I found it all amusing until she opened the door. I often don't bother to lock my door as the building is very safe. I've left my door unlocked when I am at home every night since I moved here 8 years ago and nothing has ever happened. So she figured out the door wasn't locked and she walked in and turned on the light. "OH!" she gasps when she realized that maybe, while she was out drinking, someone hadn't changed the number and lock on her door, hadn't built a new laundry room opposite her suite and hadn't painted and redecorated her apartment -- that she was actually in the wrong apartment.

She quickly turns off the light and leaves, of course. I chuckle, roll over and go back to sleep. If I found the man of my dreams again I'll never know, but in the morning I found my front door hanging open. The stupid bitch didn't even bother to close it when she left. Obviously she was drunk. If only I was sure it was the woman from the opposite corner of the floor I would leave a nasty note on her door, but it is best to let it go. I guess I'd better start locking my door from now on.

Tuesday, April 20, 2010

Cafe a Go-Gone

Café a Go-Go was a half a block from my door. Every Sunday I sauntered down the hill to meet other Radical Faeries there, at Faerie Coffee, between 11 and 1. Usually not many showed up. On a typical day there were four or five of us: myself, Aunty Tinkerbell, Pure Heart, Raspberry Showboat, Rainbow Strongheart and, on alternating or occasional Sundays, Danzante Caldera, Gerry, Stitch, Holly and perhaps an out of town guest.

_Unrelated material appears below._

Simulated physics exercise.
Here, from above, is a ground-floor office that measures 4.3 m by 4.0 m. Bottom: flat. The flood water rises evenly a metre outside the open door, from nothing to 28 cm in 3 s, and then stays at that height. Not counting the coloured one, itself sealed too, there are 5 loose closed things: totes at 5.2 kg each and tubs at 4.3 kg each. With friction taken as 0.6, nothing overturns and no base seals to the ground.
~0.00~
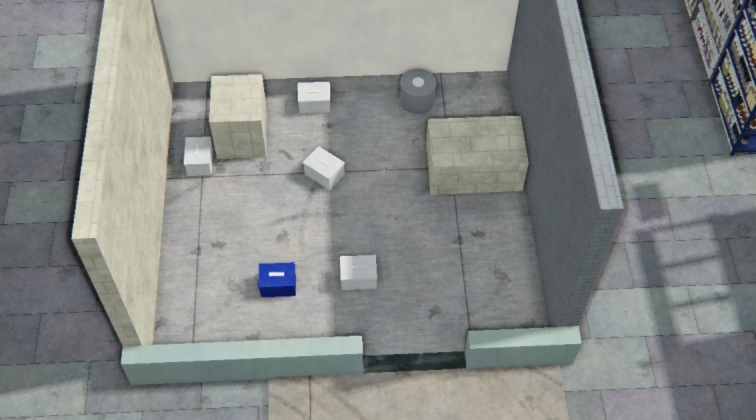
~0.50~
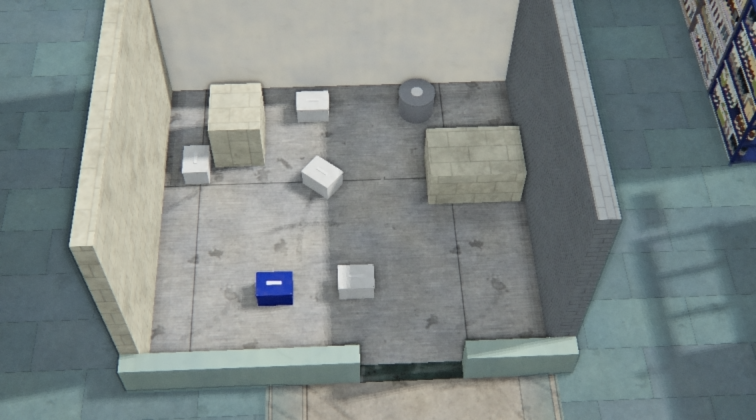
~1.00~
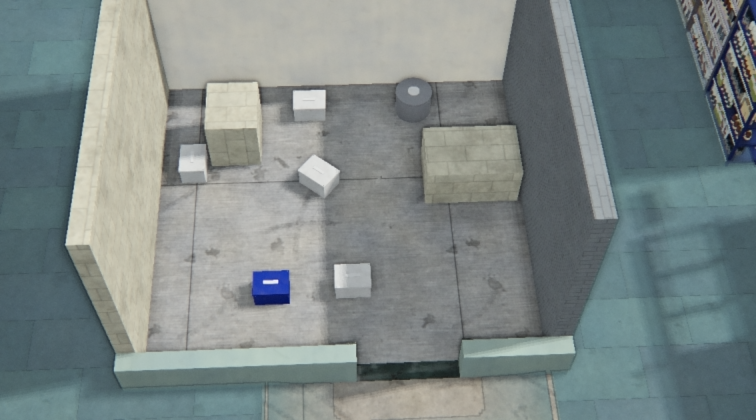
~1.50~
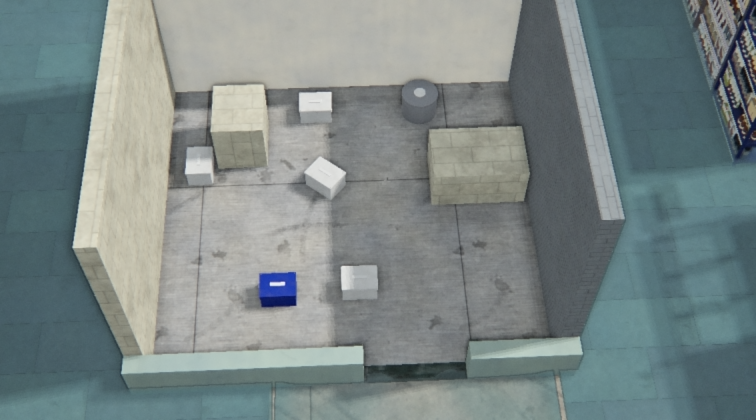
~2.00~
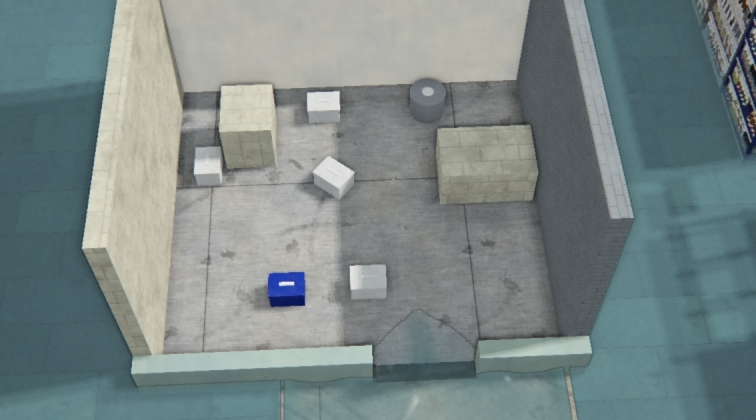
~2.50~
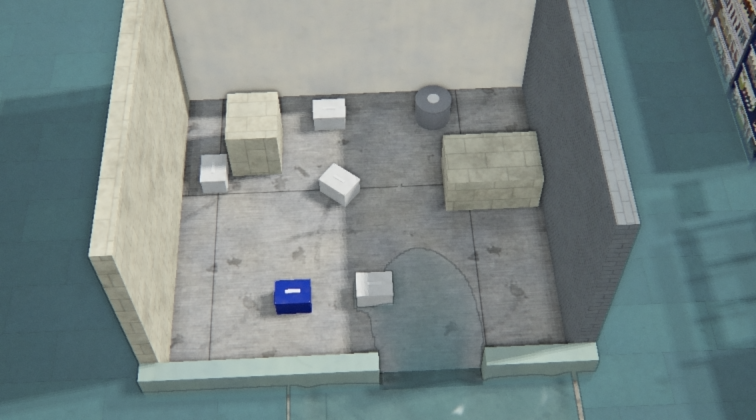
A ground-floor office with pale walls and a grey floor is seen from high above, its doorway at the bottom edge. A blue box sits lower left beside a white one, with more white boxes, two beige blocks and a grey cylinder farther back. Teal water covers the paving outside, then spreads through the doorway across the floor, while the objects stay put and the camera drifts slightly.
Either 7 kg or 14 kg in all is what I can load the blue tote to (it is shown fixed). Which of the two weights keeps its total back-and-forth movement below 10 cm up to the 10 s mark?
The lighter one already.
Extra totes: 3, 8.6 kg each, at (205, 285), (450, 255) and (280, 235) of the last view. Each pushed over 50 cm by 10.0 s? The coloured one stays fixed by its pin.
Result, in order - exceeds it; exceeds it; exceeds it.
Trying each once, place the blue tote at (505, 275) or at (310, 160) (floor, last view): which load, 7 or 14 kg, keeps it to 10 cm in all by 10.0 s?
First try none suffices, second try none suffices.
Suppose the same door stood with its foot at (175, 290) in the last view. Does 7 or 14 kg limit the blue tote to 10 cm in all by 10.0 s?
Note: Neither mass keeps it.
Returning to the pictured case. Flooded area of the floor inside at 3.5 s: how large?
Roughly 6.0 m2.
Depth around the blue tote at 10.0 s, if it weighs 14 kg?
About 5 cm.
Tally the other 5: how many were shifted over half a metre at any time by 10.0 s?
I make it 5.
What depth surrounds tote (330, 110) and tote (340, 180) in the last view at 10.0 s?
Around 15 cm and 9 cm.
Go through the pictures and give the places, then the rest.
The blue tote at (277, 275) rests on the ground; water covers 0.0 m2; 0 of 6 have shifted, in the first picture.
The blue tote at (274, 283), on the bottom; 0.0 m2 under water; 0 of 6 have shifted, in the second picture.
The blue tote at (271, 282), on the bottom; 0.0 m2 under water; 0 of 6 have shifted, in the third picture.
The blue tote at (278, 284), on the bottom; 0.0 m2 under water; 0 of 6 have shifted, in the fourth picture.
The blue tote at (286, 284) rests on the ground; 0.4 m2 under water; 0 of 6 have shifted, in the fifth picture.
The blue tote at (293, 291), on the bottom; water covers 1.4 m2; 0 of 6 have shifted, in the sixth picture.
After 3.5 s the blue tote would be 0 cm from its start with 7 kg and 0 cm from its start with 14 kg; 2 cm of water round it then.
After 4.5 s the blue tote would be 0 cm from its start with 7 kg and 0 cm from its start with 14 kg; 2 cm of water round it then.
After 7.0 s the blue tote would be 0 cm from its start with 7 kg and 0 cm from its start with 14 kg; 2 cm of water round it then.
After 10.0 s the blue tote would be 0 cm from its start with 7 kg and 0 cm from its start with 14 kg; 5 cm of water round it then.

Sometimes, during bad weather, when there was an event that blocked the streets downtown (a marathon race or Santa Claus Parade) or when there was another distraction (Ravenna Ravine in Seattle, which is held on Beltane, or the Easter gathering at Crow Dog and Robin Hood's on Salt Spring Island, to which I was not invited) I would be the only Fae who showed up at the café. Being only half a block away it was too convenient and too much of a worry for others if I didn't show up.

On those days especially, I had excellent opportunity to chat with Raj, the owner. Raj is from Sri Lanka, a 30-something with a wife and a newborn daughter. Handsome is a way, except for his buck teeth. When Faeriebud originally recreated Faerie Coffee at the café, it was owned by Scot, a gay, middle-aged loner who welcomed us but rarely interacted with us. We all worried where we'd have to relocate when he decided to sell, but Raj was eager to keep us coming and totally comfortable with our nonconformity. When we were alone I talked with him about every subject we could think of: politics, the economy, interior decorating for the café, gay life, men I have dated, his little daughter, living in Vancouver and Canada, etc.

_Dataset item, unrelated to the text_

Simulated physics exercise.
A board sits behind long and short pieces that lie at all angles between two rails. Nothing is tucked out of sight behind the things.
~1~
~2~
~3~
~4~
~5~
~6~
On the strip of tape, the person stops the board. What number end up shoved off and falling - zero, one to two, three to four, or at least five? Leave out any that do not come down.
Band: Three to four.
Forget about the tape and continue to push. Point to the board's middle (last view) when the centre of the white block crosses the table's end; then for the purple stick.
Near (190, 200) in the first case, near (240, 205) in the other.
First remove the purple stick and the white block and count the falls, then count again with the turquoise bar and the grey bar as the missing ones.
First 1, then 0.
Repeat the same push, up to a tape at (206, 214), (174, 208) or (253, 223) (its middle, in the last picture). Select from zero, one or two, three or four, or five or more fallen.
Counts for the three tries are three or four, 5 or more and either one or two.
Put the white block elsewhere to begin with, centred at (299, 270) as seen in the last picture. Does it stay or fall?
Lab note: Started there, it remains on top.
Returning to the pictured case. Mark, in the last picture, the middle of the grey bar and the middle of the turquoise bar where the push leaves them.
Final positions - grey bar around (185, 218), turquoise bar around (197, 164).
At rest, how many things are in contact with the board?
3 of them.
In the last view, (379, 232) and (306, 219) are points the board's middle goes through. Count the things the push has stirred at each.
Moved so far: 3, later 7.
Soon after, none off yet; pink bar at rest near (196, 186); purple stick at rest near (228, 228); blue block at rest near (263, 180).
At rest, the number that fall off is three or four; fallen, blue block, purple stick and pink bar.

But the Olympics were a bad turn for him. They frightened away most of his clientele and they didn't come back to their original numbers after the Games. His business also suffered with new cafes and chain stores opening around him and then I suppose the final straw was learning that his City taxes would double in August, another side effect of the Olympics. Two weeks ago he announced to us that he had sold the business and five days ago he was gone for good.

In the meantime, I decided for the group that we would meet at the Bread Garden, 100m up the street. Having made the announcement I felt obliged to set off last Sunday morning to hold fort. I was a tad late and met Rainbow leaving the place, having just given up on the rest of us. He followed me back in and nested in the back corner where there were two black vinyl love seats set away from the rigid array of cheap chrome and black vinyl stacking chairs and matching tables. A few minutes later Holly joined us.

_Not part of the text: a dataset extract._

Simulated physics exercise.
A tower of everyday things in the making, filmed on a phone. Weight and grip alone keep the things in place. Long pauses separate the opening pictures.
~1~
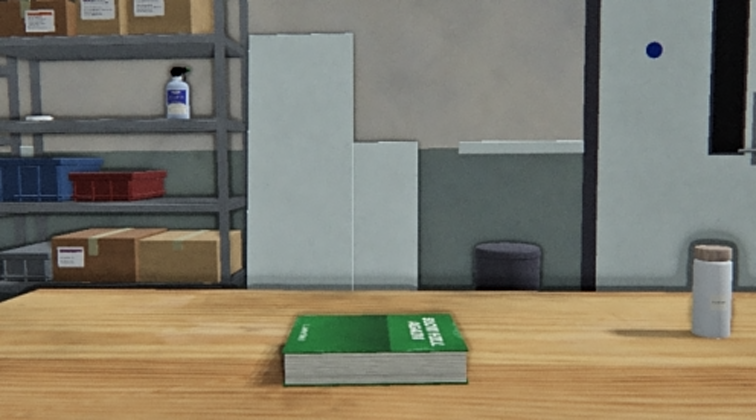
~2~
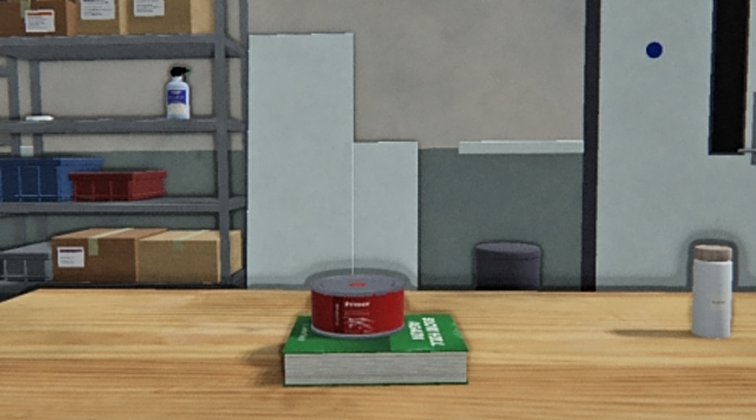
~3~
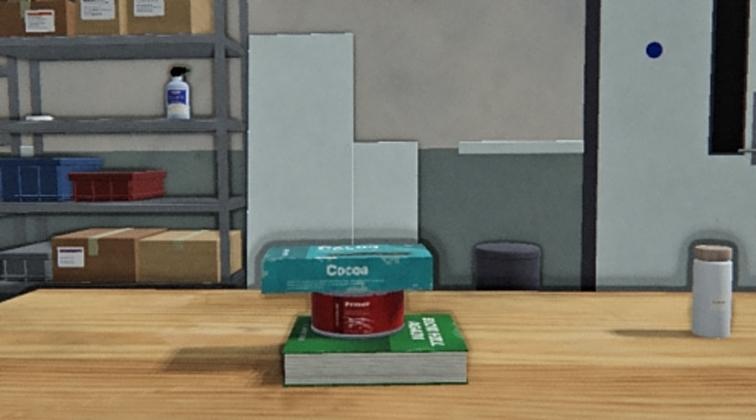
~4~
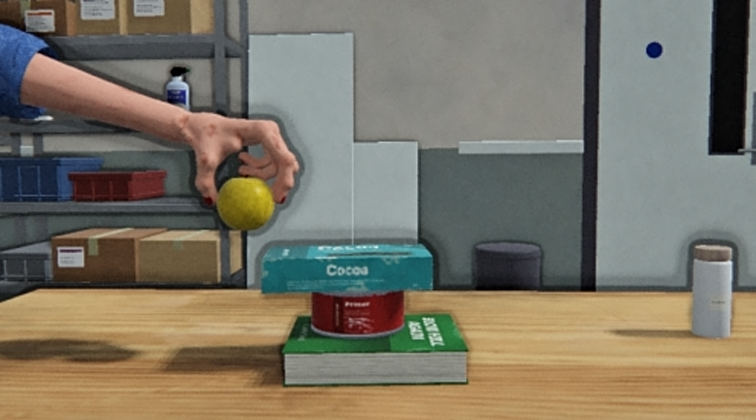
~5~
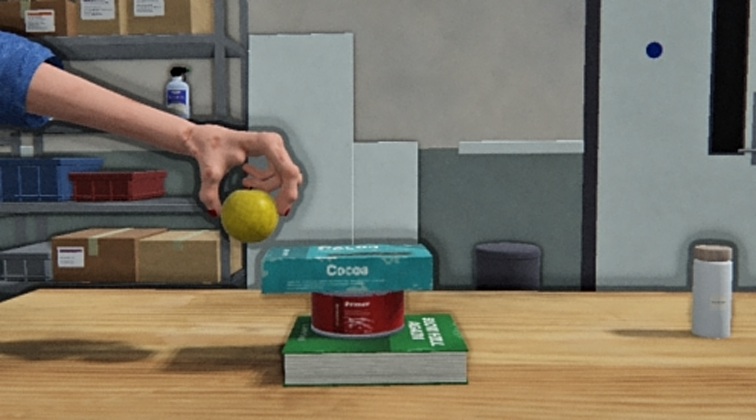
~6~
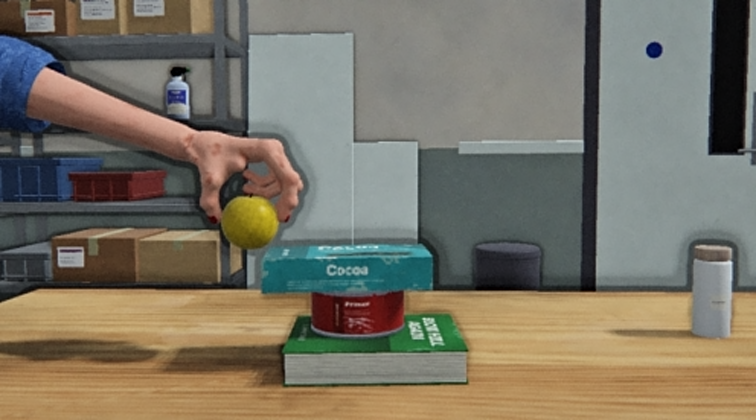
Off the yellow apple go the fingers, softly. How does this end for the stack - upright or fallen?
It ends fallen.
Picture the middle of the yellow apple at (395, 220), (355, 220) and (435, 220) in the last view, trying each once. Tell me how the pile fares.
Attempt one, the pile survives; attempt two, it survives; attempt three, it falls over.
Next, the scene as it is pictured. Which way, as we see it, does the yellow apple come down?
Direction of travel: Leftward.
Then, 0.20 s on from there, yellow apple shifted a little near (240, 238).
Then, 0.30 s on from there, yellow apple now fallen.
Then, 0.40 s on from there, things are still on the move.
In the end, fallen, yellow apple; the other 4 unmoved. At the end, from the last picture's camera, yellow apple near (205, 331). The pile gives way.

The Bread Garden has the sterile atmosphere of a new chain store, designed, I suppose, to be safe for straight couples and nuclear families. There were a few of those passing through but none of them seemed perturbed by Holly's flowing, flowed dress, velour purple vest and fez (his gay Sufi look). Still, it felt strange and a bit uncomfortable, the cookie cutter baristas and the food boring and overly sweet. I think it would be better to hold Faerie Coffee in an independent coffee house with more character and less conformity.

Café a Go-Go is now owned by a Japanese/Korean couple. They plan to convert it to a milk bar --"Holy Calcium, Batman!" We'll need to check that out when it opens in two weeks.

Sunday, April 4, 2010

100 day mission - starting over

False start. My initial starting date near the second half of March was a no go. So many things got in the way, not the least of which was my continuing confusion over what to do with the story.

The false start did get me thinking, however, and now I have a much clearer idea how to proceed for now. I decided to restart my push to finish Chapter 27 this weekend. Friday I was quite sick with a head cold: achiness, sneezing, cotton brain and the works. But yesterday I actually made progress.

Today, Day 2, I got home from Faerie Coffee early (I was the only one who showed up) and got right into it. I was really motoring, better than I had done in many months, when my out-of-town friend Mike, who has been staying me the past week, came in. That killed it. Of course he wanted to talk about what he had done over the past day since we last talked (he had stayed over at another friend's place last night), make phone calls and organize his stuff.

I offered to let him stay with me and as a host it just isn't right to deny him full access to my place when he needs it, but there is no way I can write when being spoken to or distracted by surrounding noise. He announced he would hang out at my place three hours until another friend picked him up for dinner. I chatted briefly, as briefly as I could get away with, and then headed to my room and shut the door as soon as he picked up the phone to make some calls.

I waited there, frustrated, thwarted and trapped for 45 minutes until he got bored and arranged to pass time with another friend for a couple hours. As soon as he left I went right back at it and spun out a few more paragraphs.

Hon stood me up again yesterday, having promised the night before to be off by mid-afternoon and that he'd call me to make arrangements to see me soon afterwards. This was his last chance. I read him the Riot Act last weekend and made it clear I neither like him standing me up or showing up hours late without at least a phone call. I am not answering any phone calls (not having call display) so that I won't need to listen to his pleading or hollow apologies. I won't let him get away with this.

But I am not upset. I have clarification, nothing more. I feel back to full strength after my cold has subsided, and i am revved to keep writing. There is nothing else at this time I want to focus on. Mike will fly home Wednesday morning and the coast will be clear. I will continue to do as much as I can while he is here.